Minggu, 15 September 2013

Apple’s IPhone Problem in China Has an Answer

It’s been several days since the release of the new, less expensive iPhone 5C, and no one has quite gotten over how expensive it is. It’s a common view that pricing a phone that was supposed to appeal to the Chinese market at $735 in Beijing dooms the entire project from the start.

The solution for Apple (AAPL) is to make buying a phone in China and other countries look more like it does in the U.S., says Rafi Mohammed, the author of The 1% Windfall: How Successful Companies Use Price to Profit and Grow. “If you are trying to get into a market where people can’t afford it, the only way to succeed is to push a new pricing strategy,” he says.

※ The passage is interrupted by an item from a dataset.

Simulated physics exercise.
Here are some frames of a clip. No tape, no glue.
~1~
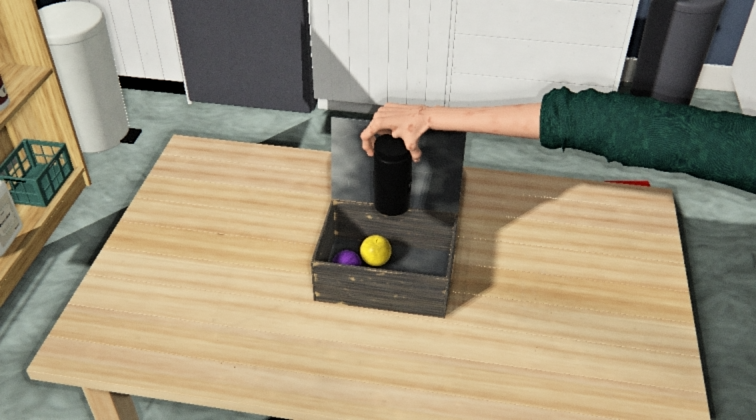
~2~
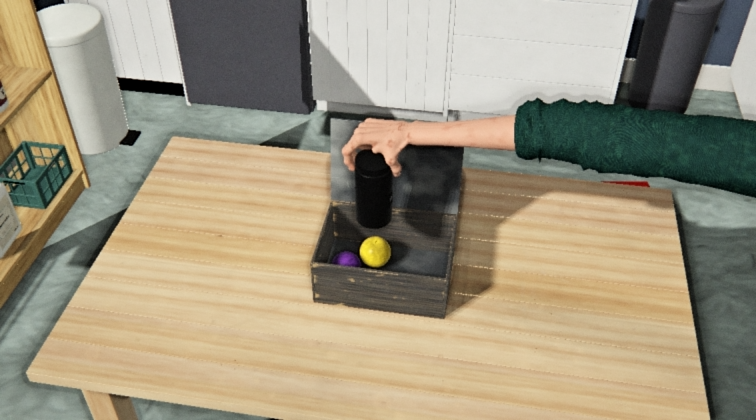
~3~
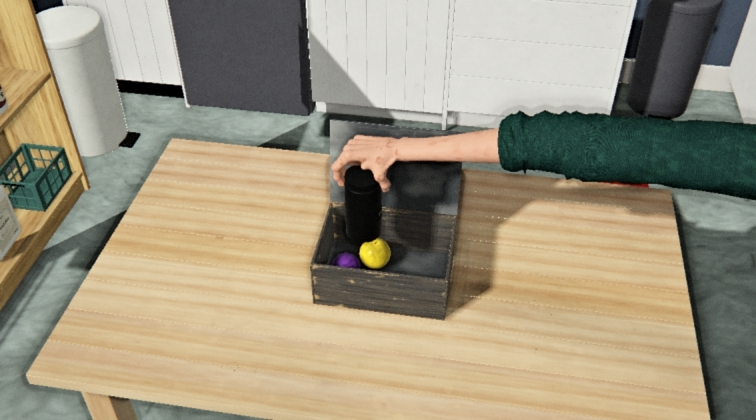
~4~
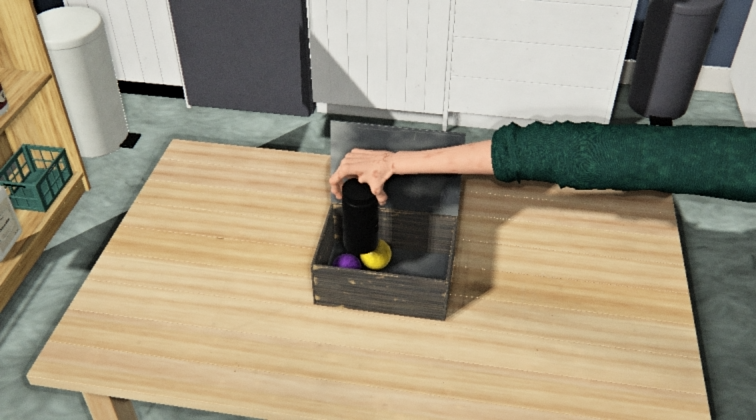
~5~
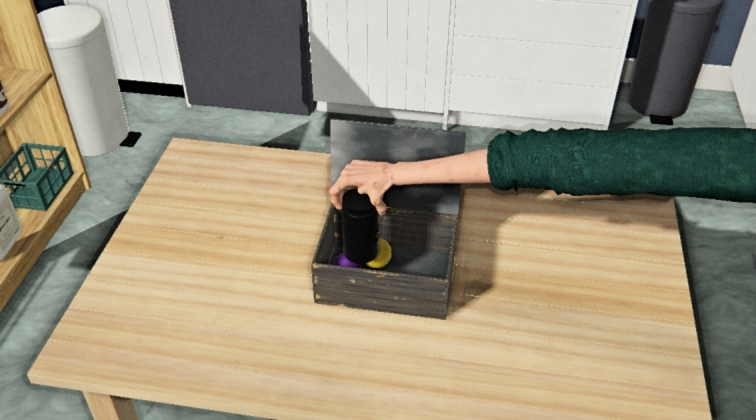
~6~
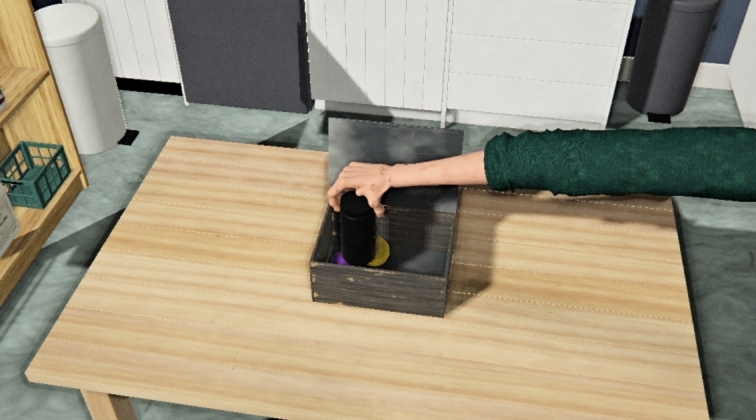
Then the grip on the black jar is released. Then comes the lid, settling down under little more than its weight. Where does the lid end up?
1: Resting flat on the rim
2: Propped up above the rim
(1) Resting flat on the rim.
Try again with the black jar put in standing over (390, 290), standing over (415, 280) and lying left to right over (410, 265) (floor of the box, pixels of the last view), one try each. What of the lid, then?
Lid, try 1: Propped open; try 2: Propped open; try 3: Fully down.
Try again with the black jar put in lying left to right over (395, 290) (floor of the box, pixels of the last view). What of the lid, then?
Result: Lid shut.
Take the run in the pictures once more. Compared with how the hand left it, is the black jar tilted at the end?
By the end it has leaned over.
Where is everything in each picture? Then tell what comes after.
In the first picture, still above its spot; black jar (393, 175); yellow apple (376, 251).
In the second picture, still above its spot; black jar (374, 189); yellow apple (375, 252).
In the third picture, still above its spot; black jar (363, 204); yellow apple (375, 253).
In the fourth picture, still above its spot; black jar (361, 216).
In the fifth picture, still above its spot; black jar (360, 226).
In the sixth picture, in place under the hand; black jar (358, 228).
Then, 0.40 s on from there, black jar turned 67° from how it was put near (373, 254); yellow apple shifted a little; purple ball shifted a little.
Then, 1.00 s on from there, lid starting down; black jar on its side near (392, 268); yellow apple shifted about its own width; purple ball shifted a little.
Then, 1.60 s on from there, lid 57° above the rim; black jar on its side near (392, 267); yellow apple shifted about its own width; purple ball shifted a little.
Then, 2.10 s on from there, lid 20° above the rim; black jar on its side near (391, 266); yellow apple shifted about its own width; purple ball shifted a little.
In the end, lid shut; toppled in the box, black jar; moved from the start, yellow apple; purple ball unmoved. At the end, from the last picture's camera, black jar near (391, 266).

Mohammed points out that this has worked for luxury automakers, which largely lease their products to status-seeking drivers who can’t or won’t buy the cars outright. Likewise, the iPhone would’ve had a much tougher time appealing to U.S. consumers if carriers hadn’t been willing to cover most of the retail price for their network subscribers. Wireless companies in other countries, however, haven’t been as inclined to front the device costs.

Carriers in China do help their customers pay for phones. Wong Teck Zhung, an analyst for market researcher IDC, says at least 40 percent of all smartphones shipped to the country last year were subsidized. (Other estimates have put the number slightly lower.) Apple is already selling subsidized phones in the country; among China’s major carriers, only China Mobile (CHL) doesn’t offer iPhones on service contracts, and the two companies are expected to have an agreement in place soon.

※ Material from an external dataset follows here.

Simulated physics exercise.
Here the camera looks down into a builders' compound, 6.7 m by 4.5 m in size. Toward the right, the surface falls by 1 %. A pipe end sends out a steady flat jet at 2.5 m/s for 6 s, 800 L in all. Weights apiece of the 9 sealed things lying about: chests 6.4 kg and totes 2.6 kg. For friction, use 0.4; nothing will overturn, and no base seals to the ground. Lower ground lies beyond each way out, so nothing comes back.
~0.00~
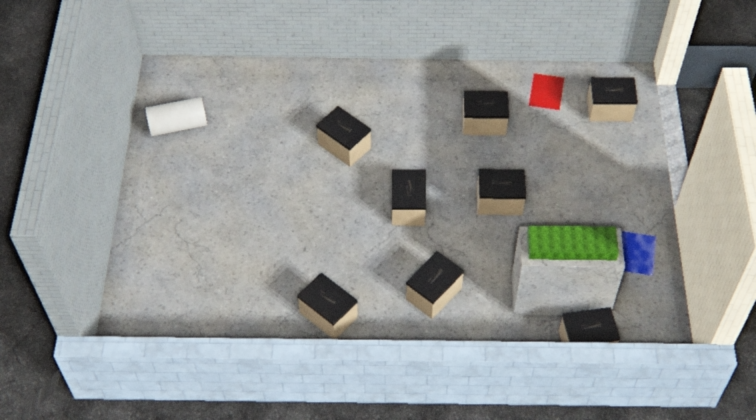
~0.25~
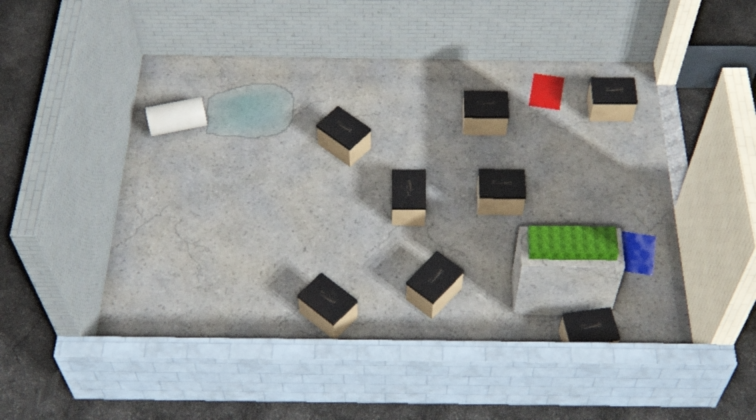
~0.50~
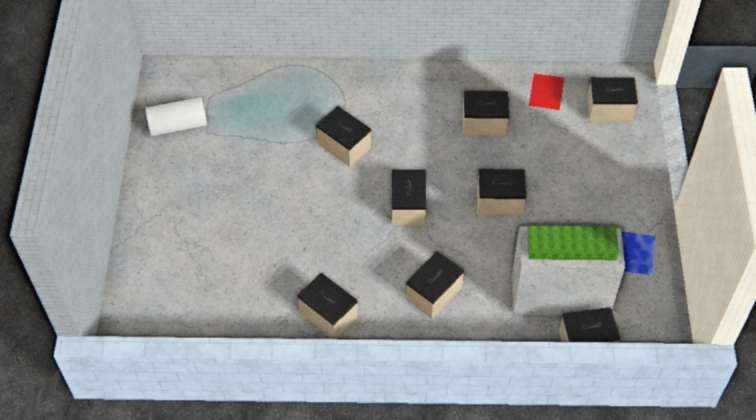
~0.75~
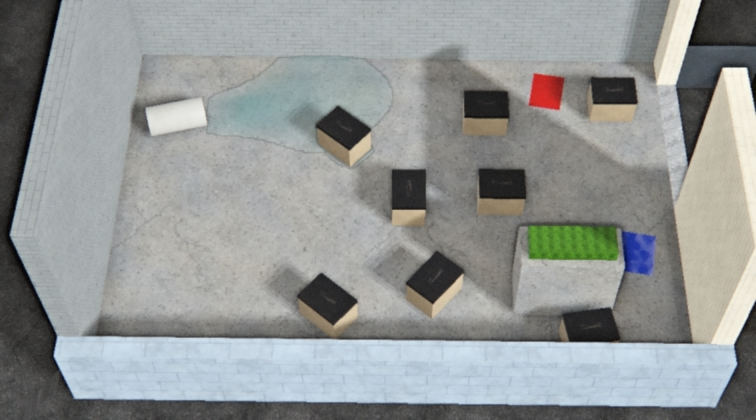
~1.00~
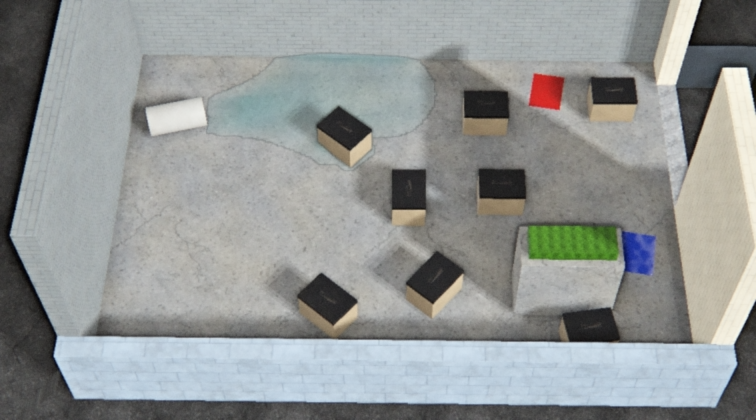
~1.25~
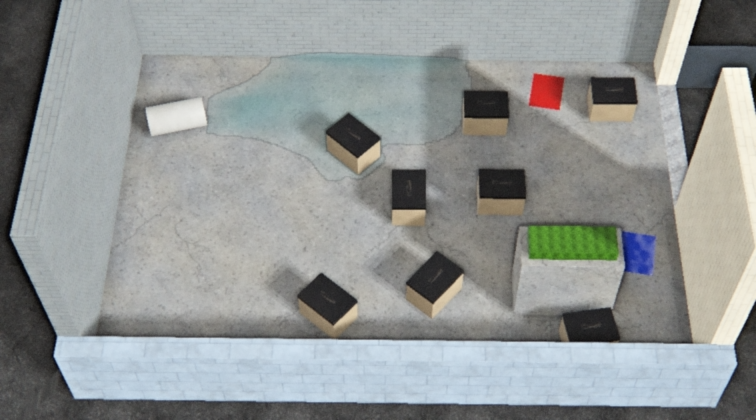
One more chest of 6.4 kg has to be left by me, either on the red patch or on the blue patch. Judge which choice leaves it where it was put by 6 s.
Leave it on blue.
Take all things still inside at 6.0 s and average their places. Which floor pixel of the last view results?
At about (455, 254).
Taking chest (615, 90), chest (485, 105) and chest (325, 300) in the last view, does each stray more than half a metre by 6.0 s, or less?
Going one by one: Beyond it, beyond it, within it.
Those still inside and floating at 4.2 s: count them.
Then: 1.
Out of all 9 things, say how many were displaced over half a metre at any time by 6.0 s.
The tally stands at 3.
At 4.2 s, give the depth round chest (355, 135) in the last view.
I'd say some 2 cm.
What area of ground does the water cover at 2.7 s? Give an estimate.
Around 9.0 m2 of it.
After 1.8 s on red it would be 0 cm off in 1 cm of water; on blue it would be 0 cm off in 0 cm of water.
After 2.7 s on red it would be 54 cm off in 5 cm of water; on blue it would be 0 cm off in 0 cm of water.
After 4.2 s on red it would be gone out; on blue it would be 0 cm off in 1 cm of water.
After 6.0 s on red it would be gone out; on blue it would be 0 cm off in 2 cm of water.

“The trend we see is that Chinese carriers are offering more subsidized phones to consumers. This is not restricted to high-end smartphones such as the iPhone and Galaxy 4S, but also low-end smartphones,” Wong wrote in an e-mail.

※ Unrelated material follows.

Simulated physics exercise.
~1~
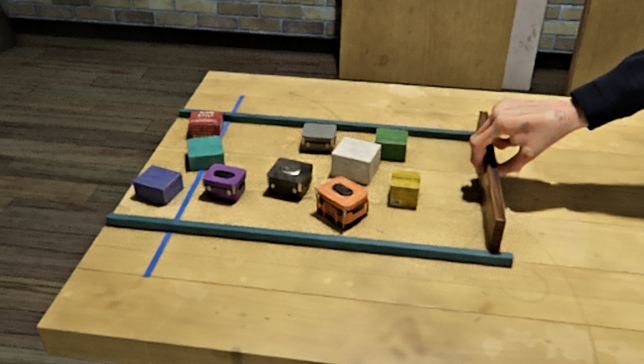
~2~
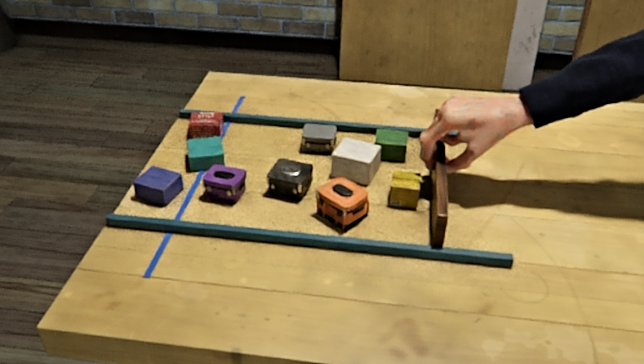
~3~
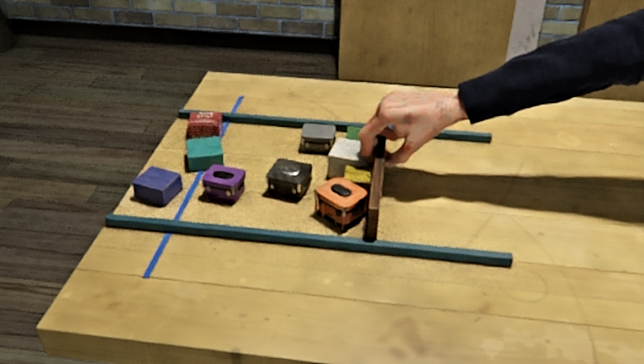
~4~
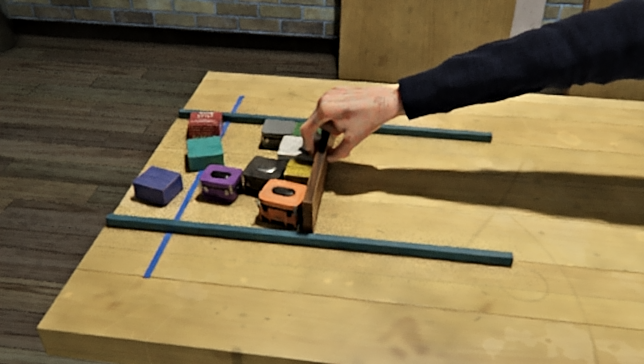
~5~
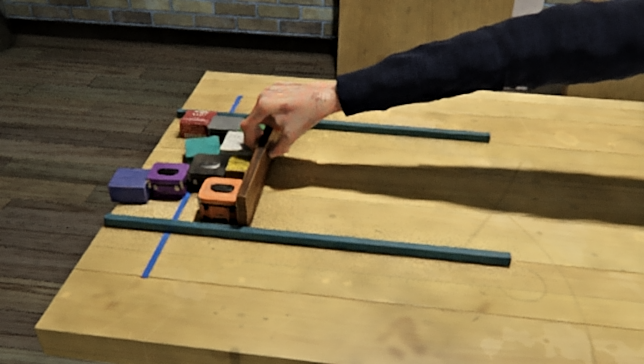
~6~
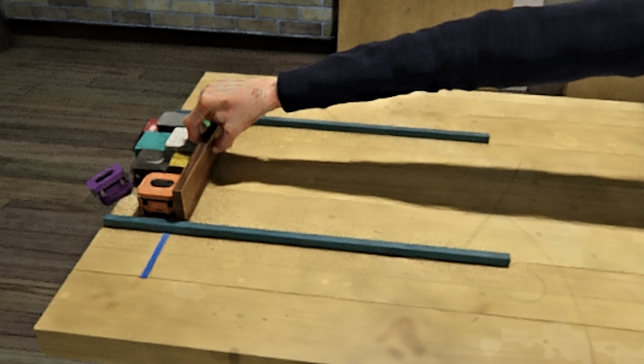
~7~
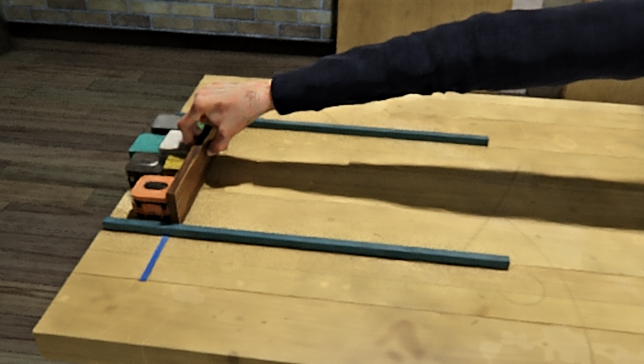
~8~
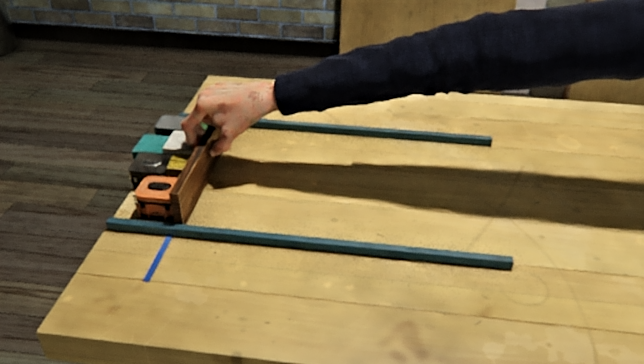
The footage shows a hand sliding an upright wooden board leftward between two green rails, sweeping colourful small boxes and cases past a blue tape line. The blue block, purple case and red box go off the table's end, while the rest stay bunched against the board as it stops.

While U.S. carriers essentially hide the price of a new phone, paying for most of it in exchange for a new contract, Chinese wireless companies recompense their customers over time. A customer in Beijing has to pay China Telecom (CHA) 4,488 renminbi ($733) for an iPhone 5, but if he signs a two-year contract for service that costs at least $47.23 a month, the company will give him $556 worth of rebates in installments during those two years. The carrier is still picking up about three-quarters of the iPhone’s cost, but it’s making its service, not the phone, seem cheap.

Similar systems have developed in lower-cost markets around the world. They do more to protect wireless companies in case customers break their contracts, a greater risk in countries where credit systems are less developed. “Carriers are afraid that consumers will take the subsidized phone and run away,” Forrester Research (FORR) analyst Bryan Wang wrote in an e-mail. “Even with the locked device, there are many small stores in China to help customers to root/unlock the phone.”

Wang says Apple’s big chance to sell iPhones in China will come later this year, when it finalizes an agreement with China Mobile to begin selling devices that are compatible with the carrier’s new LTE network. (Chinese regulators cleared iPhone use on the network earlier this week.) The deal would give Apple a shot at 700 million potential new customers. It would also help China Mobile appeal to the country’s small niche of wealthier, iPhone-loving smartphone users. Such consumers seem to be Apple’s best chance in China, where even if the carrier helps cover the costs, customers will still have to lay out a lot of money upfront.